In April, Netflix announced a drop of 200,000 subscribers in the first quarter, the first decline recorded in a decade. In the second quarter, another 970,000 canceled their subscriptions. Today, the company has 220.7 million customers worldwide.

Netflix was still the worst-performing stock on the S&P 500 in the first half of this year. Its market cap has dropped from more than $300 billion in November 2021 — bigger than Disney — to $100 billion today.

Walt Disney, by the way, surpassed Netflix in the second quarter of this year, reaching 221.1 million subscribers. The number is the sum of Disney+, Hulu, and ESPN+ services.
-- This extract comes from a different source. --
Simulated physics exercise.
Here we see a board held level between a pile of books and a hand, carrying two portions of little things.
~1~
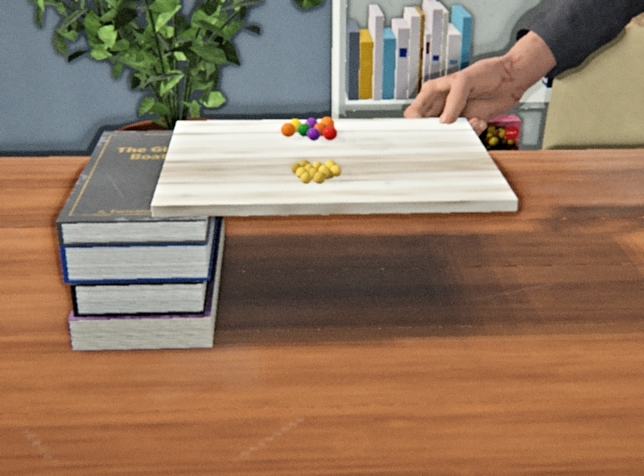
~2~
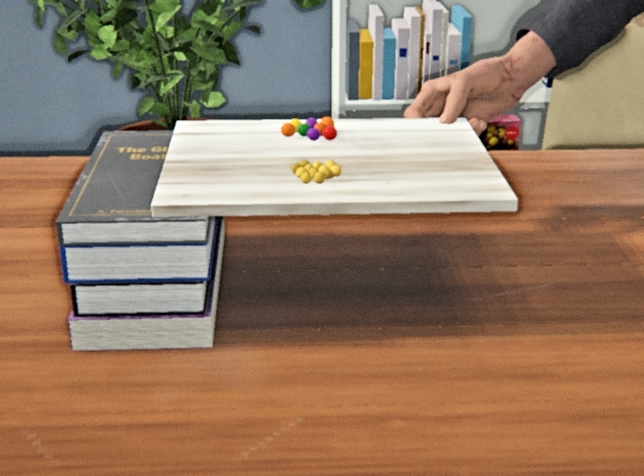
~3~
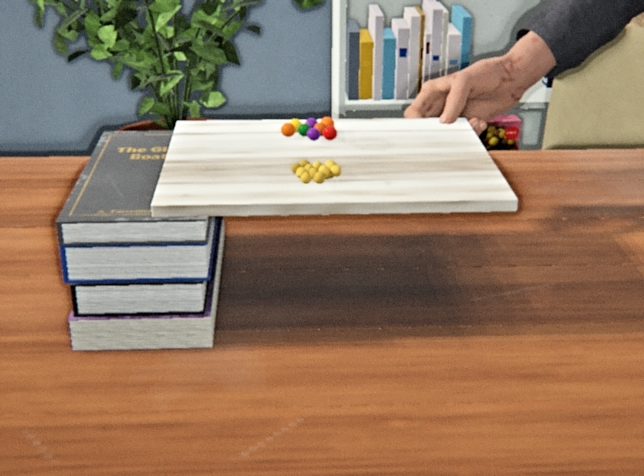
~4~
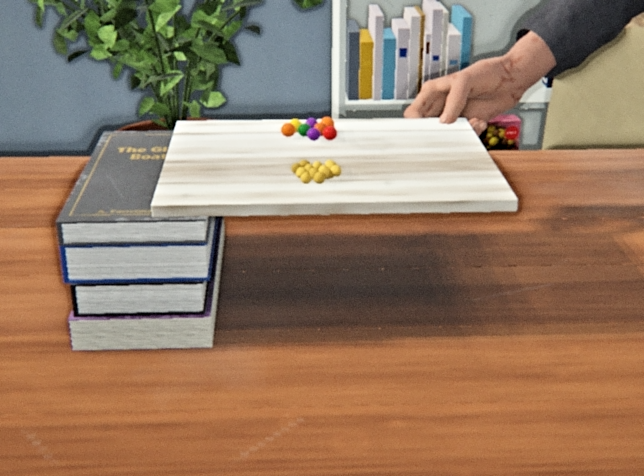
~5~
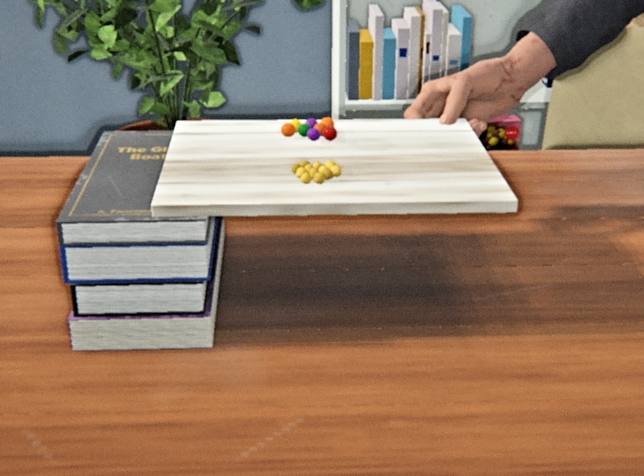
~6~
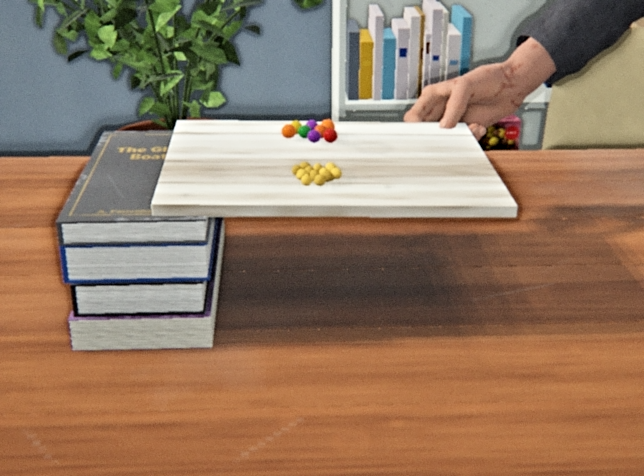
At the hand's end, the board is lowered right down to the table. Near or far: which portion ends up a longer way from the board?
I'd say it's the farthest portion.
Then, 0.52 s after the last picture, board sloping at 18°; near portion all still on the board; far portion all still on the board.
Then, 0.97 s after the last picture, board resting at 28°; near portion mostly at the foot of the board; far portion mostly up to a board's length out.
Then, 1.35 s after the last picture, board resting at 28°; near portion mostly less than half a board's length out; far portion mostly one to two board lengths out.
By the end, board resting at 28°; near portion mostly less than half a board's length out; far portion mostly more than two board lengths out, about half gone off the table; the far portion has gone farther.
In July, Netflix announced a partnership with Microsoft to come up with a cheaper, ad-supported streaming subscription plan.

For Pedro Curi, from ESPM, the inclusion of ads on the Netflix platform can repel users, causing them to spend less time interacting with a system they were already used to.

This conservative shift in streaming, which is now approaching more traditional business models and evoking pay-TV, is a sign that disruptive ideas cannot be strictly followed. The rule is no rules, but not always.

“It’s the risk the company takes when it gets too big and has a heavier structure. It’s much easier to move around when you’re lighter,” Curi said.